Looking at that list, I would prefer some attention to the particular worthiness of assumptions that are axiomatic. Friedman aside, should there not be bonus points for theorists who construct models on primitives that are widely understood to be true? But, overall, Athreya’s rules look good to me. The development of responsible macroeconomics would benefit from their broad application by gatekeepers in the academy. Closer to this blog’s purposes, the acceptability criteria can also be used to contrast the two prototypical models featured in the GEM Project: mainstream coherent market-centric dynamic stochastic general equilibrium (DSGE) and upstart coherent two-venue dynamic stochastic general equilibrium (TVGE). In the first, rational exchange is restricted to the marketplace; in the second, such exchange is generalized from the marketplace to large-establishment workplaces.

With respect to the first rule, both the single-venue DSGE and the TVGE analytic frameworks are coherent. In the second, each model class is populated by agents who are motivated by clearly specified objective functions and are in continuous decision-rule equilibrium.

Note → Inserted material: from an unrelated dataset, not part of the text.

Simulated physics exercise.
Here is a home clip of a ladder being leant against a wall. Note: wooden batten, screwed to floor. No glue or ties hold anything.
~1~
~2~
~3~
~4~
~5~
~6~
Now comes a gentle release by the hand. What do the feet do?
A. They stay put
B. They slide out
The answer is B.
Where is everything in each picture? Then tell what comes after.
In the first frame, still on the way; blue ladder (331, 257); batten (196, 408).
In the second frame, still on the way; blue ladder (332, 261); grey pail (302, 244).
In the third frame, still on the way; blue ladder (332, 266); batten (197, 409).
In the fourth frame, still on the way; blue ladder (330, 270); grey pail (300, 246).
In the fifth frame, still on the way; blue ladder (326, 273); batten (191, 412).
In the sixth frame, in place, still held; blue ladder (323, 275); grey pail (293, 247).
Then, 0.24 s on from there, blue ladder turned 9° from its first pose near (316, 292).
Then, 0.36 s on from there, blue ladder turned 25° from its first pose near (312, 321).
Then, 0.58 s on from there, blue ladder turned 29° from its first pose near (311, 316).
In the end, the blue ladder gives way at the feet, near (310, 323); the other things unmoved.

With the third rule, the performance of the two model classes begins to diverge. Most critically, mainstream market-centric DSGE analysis cannot coherently suppress wage recontracting, implying that its unemployment is inherently voluntary. (Chapter 1) By contrast, TVGE analysis rationally suppresses large-establishment wage recontracting, enabling construction of meaningful wage rigidity (MWR) that causally links nominal disturbances to involuntary job loss. (Chapter 2) The assumptions and outcomes of coherent generalized-exchange model are broadly consistent with relevant evidence and can be taken seriously by stabilization authorities. Meanwhile, the assumptions and outcomes of coherent market-centric modeling are consistent with remarkably little of the available evidence, starting with 6 million involuntarily lost jobs in the recent Great Recession. By Athreya’s rules, policymakers cannot look to it for guidance. That a lesson was well understood by Ben Bernanke in his successful management of the 2008-09 extreme instability.

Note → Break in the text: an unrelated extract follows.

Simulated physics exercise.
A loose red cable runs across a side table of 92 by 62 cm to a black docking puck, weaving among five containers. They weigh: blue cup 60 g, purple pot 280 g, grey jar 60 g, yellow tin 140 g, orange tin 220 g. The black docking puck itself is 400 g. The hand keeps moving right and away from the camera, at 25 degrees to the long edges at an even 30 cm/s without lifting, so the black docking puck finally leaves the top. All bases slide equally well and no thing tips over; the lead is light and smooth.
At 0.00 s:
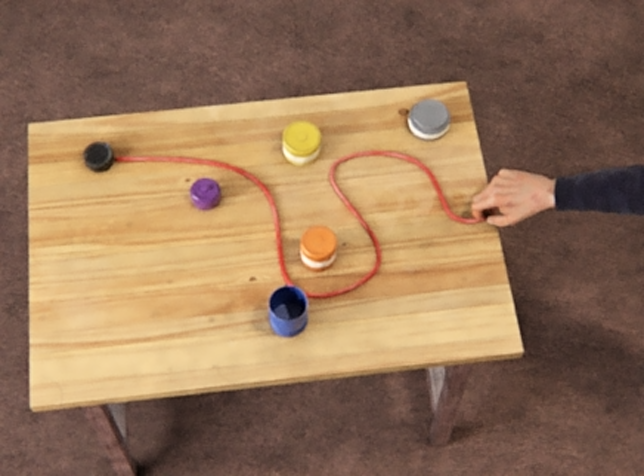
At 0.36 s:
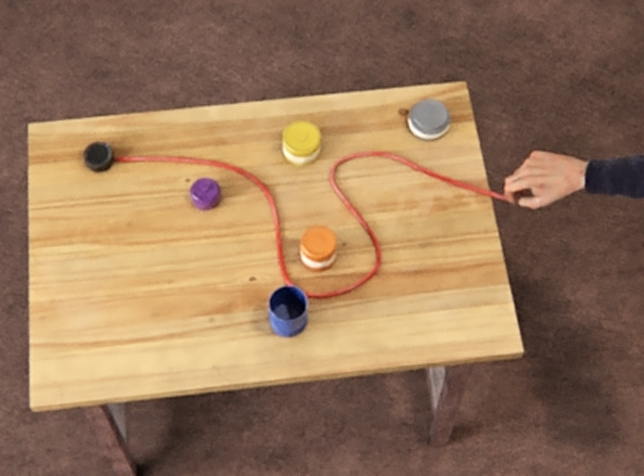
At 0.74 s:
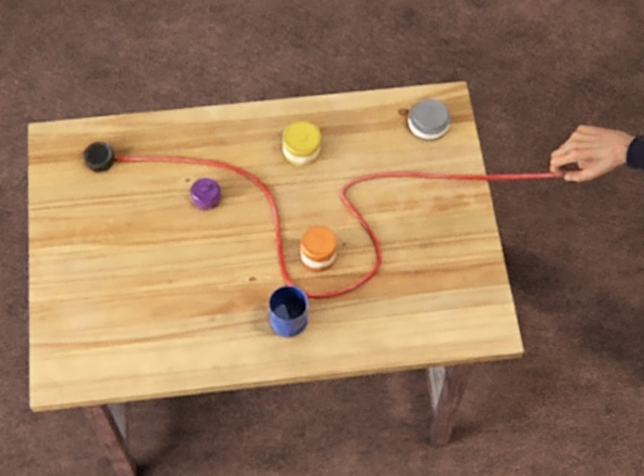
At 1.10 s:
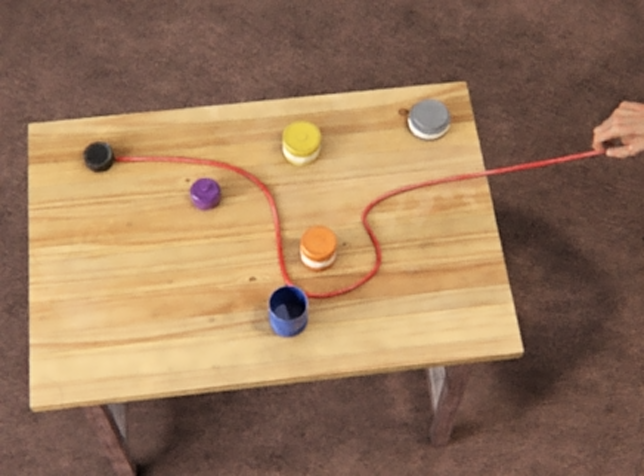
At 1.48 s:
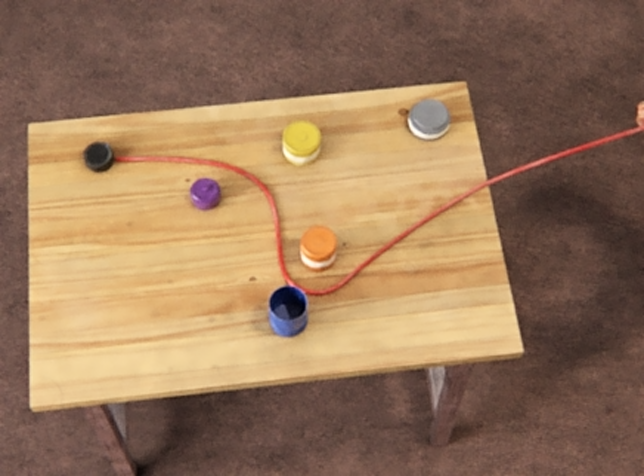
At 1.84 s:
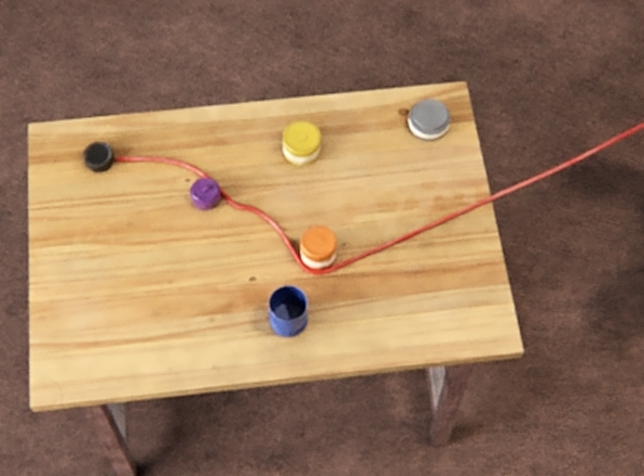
In the video, a hand at the right pulls a red cable rightward and away across a wooden table until the hand leaves view, straightening the cable's curves and drawing it against the orange tin, while the black puck and five containers stay still.
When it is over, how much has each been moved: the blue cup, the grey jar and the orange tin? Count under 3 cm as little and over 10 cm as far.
The blue cup stays about where it is, the grey jar slides into the middle band, the orange tin ends far away.
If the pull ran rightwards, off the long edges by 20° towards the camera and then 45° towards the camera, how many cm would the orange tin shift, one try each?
In turn about 16 cm, 6 cm.
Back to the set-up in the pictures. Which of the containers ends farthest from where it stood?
The orange tin.
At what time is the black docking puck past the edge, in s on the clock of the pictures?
At about 5.2 s.
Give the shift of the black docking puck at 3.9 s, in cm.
About 40 cm.
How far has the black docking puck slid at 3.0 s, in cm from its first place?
About 12 cm.
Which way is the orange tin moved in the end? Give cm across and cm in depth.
About 9 cm right and 27 cm away.
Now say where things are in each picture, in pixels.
Shows, docking puck (98, 154); blue cup (288, 303); grey jar (430, 113); orange tin (319, 241); lead through (383, 153) (378, 247) (280, 249) (204, 162); 0 cm pulled, in the first picture.
Shows, lead through (332, 179) (280, 249); 8 cm pulled, in the second picture.
Shows, lead through (353, 182) (280, 249); 19 cm pulled, in the third picture.
Shows, lead through (402, 190) (280, 249); 30 cm pulled, in the fourth picture.
Shows, lead through (463, 196) (280, 249); 41 cm pulled, in the fifth picture.
Shows, docking puck (98, 154); blue cup (288, 303); grey jar (430, 113); orange tin (319, 241); lead through (577, 160) (439, 222) (297, 257) (200, 172); 52 cm pulled, in the sixth picture.
After 3.0 s the black docking puck has slid 13 cm; shifted so far, orange tin 28 cm.
After 3.9 s the black docking puck has slid 39 cm; shifted so far, orange tin 28 cm, yellow tin 3 cm, grey jar 2 cm.
After 4.8 s the black docking puck has slid 66 cm; shifted so far, orange tin 29 cm, grey jar 4 cm, yellow tin 3 cm.
After 5.6 s the black docking puck is off the top; shifted so far, orange tin 29 cm at (345, 116), grey jar 5 cm at (432, 94), yellow tin 3 cm, blue cup 0 cm at (288, 303).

Fourth, market-centric theorists fail to adequately deal with modern trading arrangements. Despite the Nobel-honored contributions of Coase, Simon, and Williamson as well as the ubiquity of easily observable and documented corporate behavior, the dogged mainstream pursuit of Walrasian-class model-building has arbitrarily restricted price-mediated exchange to the marketplace. Consensus gatekeepers’ insistence on market-centric trading arrangements has been greatly damaging, most recently reducing mainstream theorists to irrelevancy, frequently accompanied by scorn, during the 2007-09 Great Recession. By contrast, TVGE modeling takes what has been learned about trading arrangements over the past 100 years seriously, plausibly melding price-mediated exchange that occurs in the marketplace and workplace.

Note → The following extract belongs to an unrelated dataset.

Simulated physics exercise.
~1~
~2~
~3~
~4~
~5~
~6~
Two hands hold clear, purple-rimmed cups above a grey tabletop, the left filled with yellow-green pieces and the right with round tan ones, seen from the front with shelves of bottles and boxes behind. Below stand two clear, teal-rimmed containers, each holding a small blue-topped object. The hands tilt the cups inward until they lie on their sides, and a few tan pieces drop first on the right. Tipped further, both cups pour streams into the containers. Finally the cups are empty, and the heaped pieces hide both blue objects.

In practice, consensus gatekeepers of what is acceptable in the academy are, for the rules other than coherence, surprisingly hit and miss in aligning their behavior with Athreya’s rules of engagement. In particular, mainstream theorists frequently and conveniently ignore the requirement that policy advice be grounded in models the premises of which are broadly consistent with available evidence. Perhaps if more economists objected to proliferating policy theorems that are out of compliance with the third rule, gatekeepers would be pushed to become more responsible managers of the development of stabilization-relevant macroeconomics. I, of course, believe that a useful starting place would be recognition that the two-venue model class produced in the GEM Project uniquely conjoins analytic coherence and stabilization-relevance. Think about it. More than a hundred years of frustration from failed mainstream market-centric efforts to engineer that crucial combination makes a strong case that exchange generalization is today, and will be for some time to come, the biggest idea in macroeconomics.